Quizá entre el anarcoindividualismo y la paranoia medie una membrana más fina de lo que se pueda imaginar a primera vista. Antes de revestir los disfraces ficticios de Jubal Harshaw o de Lazarus Long, repelentes sabelotodos sin dudas sobre absolutamente nada, Heinlein debió de sentir también su terror hacia el universo, como por ejemplo en “Ellos”, donde todo el universo es una mascarada destinada a anestesiar y doblegar a un ser superior. El pulp era muy paranoico: no hay más que recordar a van Vogt y las conspiraciones bizantinas en las que envolvía a sus resueltos héroes, armados sólo con las doctrinas de pensamiento alternativo que L. Ron Hubbard trataría de hacer realidad en este mundo.

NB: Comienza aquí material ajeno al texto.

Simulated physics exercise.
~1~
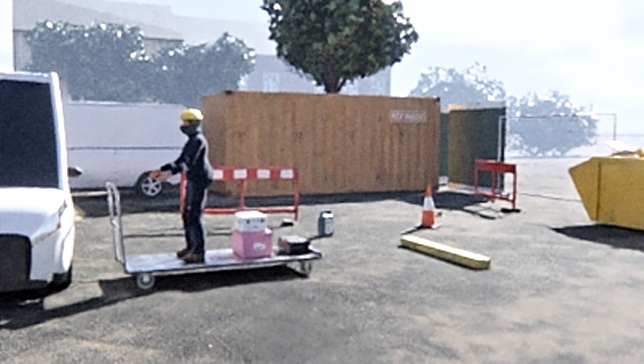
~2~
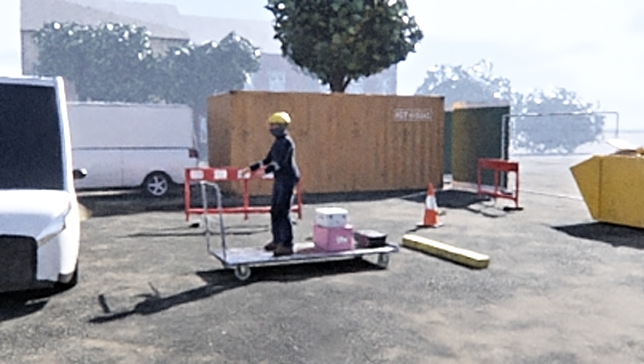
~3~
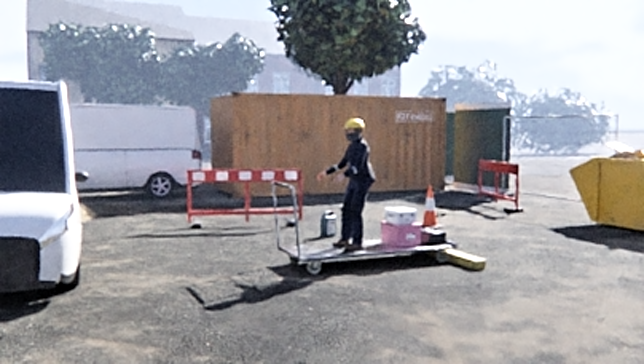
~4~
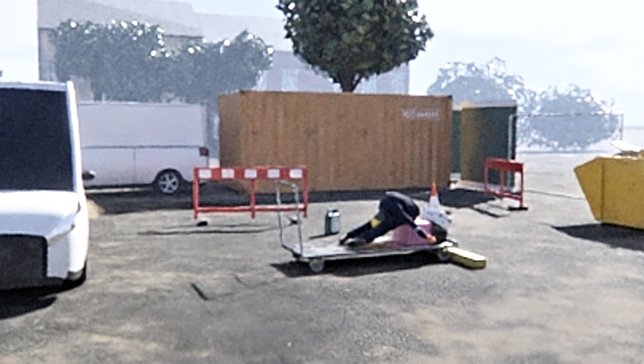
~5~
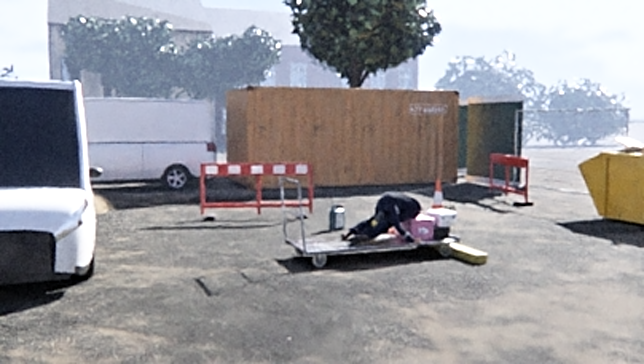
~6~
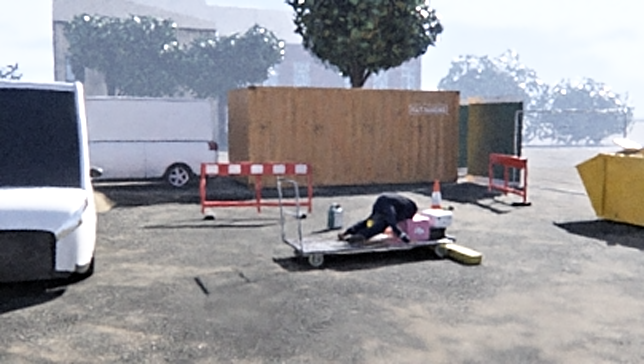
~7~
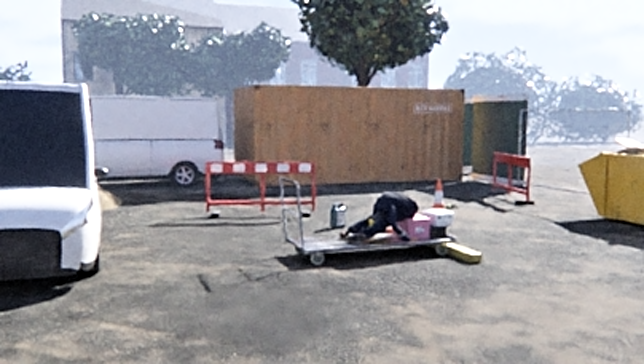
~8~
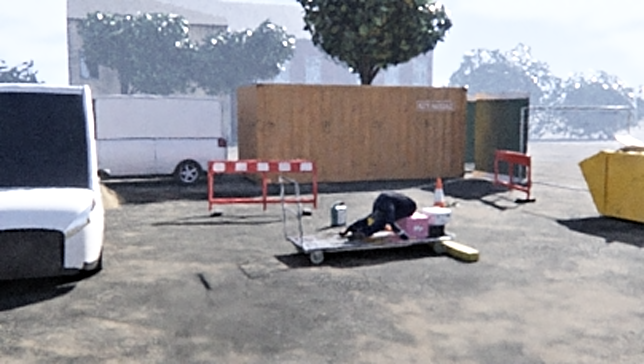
In a hazy outdoor yard, a person in a yellow hard hat rode standing on a flat trolley that rolled right and stopped at a yellow kerb, then toppled forward onto the pink tote and white toolbox and lay slumped on the deck, everything still aboard.
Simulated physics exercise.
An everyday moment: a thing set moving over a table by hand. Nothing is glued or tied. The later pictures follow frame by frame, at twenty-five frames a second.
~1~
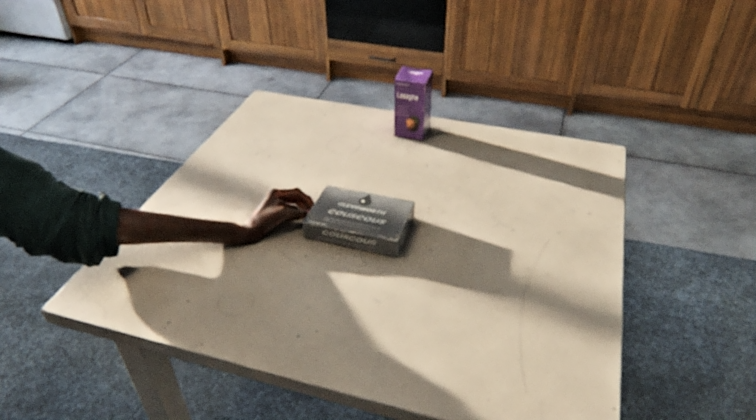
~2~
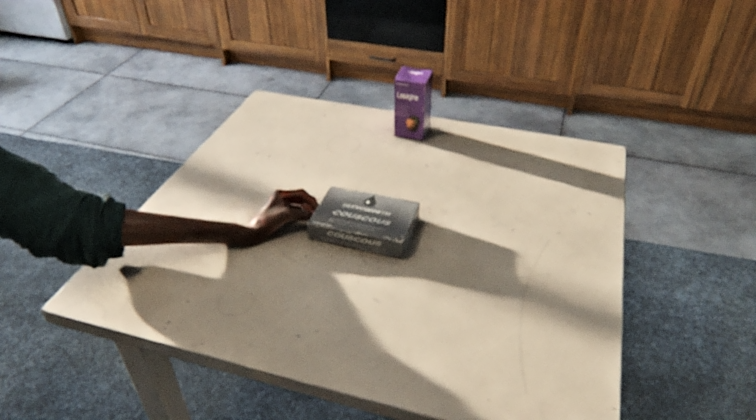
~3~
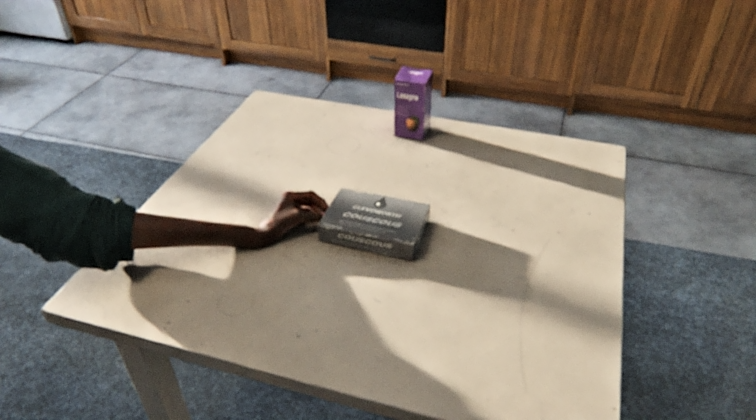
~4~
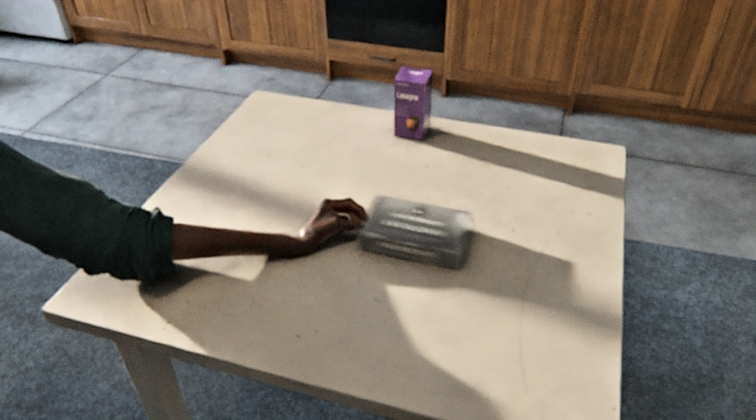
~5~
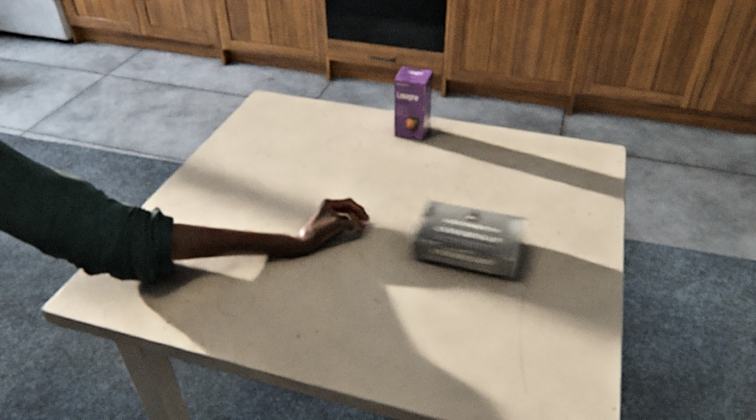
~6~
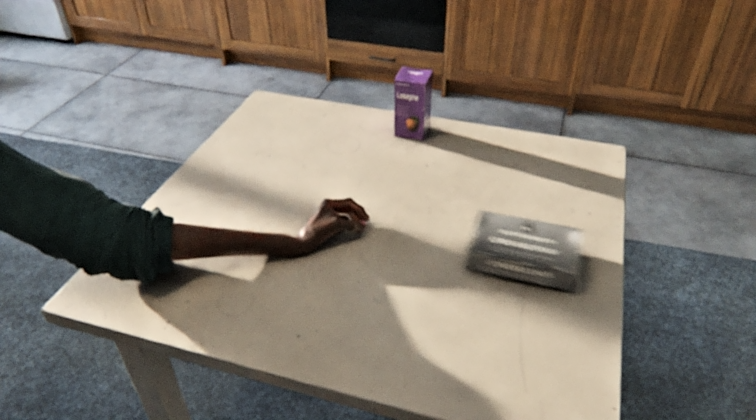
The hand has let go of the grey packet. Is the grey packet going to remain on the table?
The grey packet falls off the table.
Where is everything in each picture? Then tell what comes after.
The first frame shows under the hand; grey packet (360, 220).
The second frame shows under the hand; grey packet (365, 221).
The third frame shows under the hand; grey packet (375, 223).
The fourth frame shows grey packet (415, 231).
The fifth frame shows grey packet (469, 237) moved a little.
The sixth frame shows grey packet (524, 249) moved about its own width.
Then, 0.10 s later than the last frame, grey packet now off the table.
Then, 0.30 s later than the last frame, things are still on the move.
Then, 0.50 s later than the last frame, as before.
When it is over, off the table, grey packet.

La diferencia, no obstante, entre Heinlein y los autores de los 60, más empapados de Kafka, de surrealismo y de drogas, es que el primero trata de resolver la intriga mediante una pareja de detectives, marido y mujer, que reciben del enigmático Hoag el encargo de seguirle para averiguar lo que él es incapaz de recordar, su ocupación durante el día, y que se ven atrapados en un juego de apariencias engañosas, hipnosis y represalias sobrenaturales. La manera de caracterizar personajes y construir diálogos de Heinlein siempre me ha recordado a las comedias screwball de los años 40, al estilo Howard Hawks o Preston Sturges, con lo cual el absurdo controlado de la historia me produce el efecto de una película de aquellas que se va internando poco a poco en terrenos imposibles para entonces, cuestionando la naturaleza de la realidad en un momento en que la realidad, bien tangible, era la lucha contra Hitler y sus aliados en los cuatro puntos cardinales.
¿Podríamos ver en el espíritu convulso de aquellos años la clave de que el relato no acabe en una nota tranquilizadora, de que, pese a la supuesta derrota de las fuerzas negativas, las certidumbres queden irreparablemente dañadas y que sólo la unión matrimonial, reforzada, encima, por unas esposas durante el sueño, y una huida del mundanal ruido, puedan compensar mínimamente el horror de un universo en esencia ficticio? Difícil contestar, pues incluso el propio Heinlein se guardó muy mucho de volver a transitar muy a menudo por estas áreas, después de haber llegado, allá por 1942, tal vez demasiado lejos.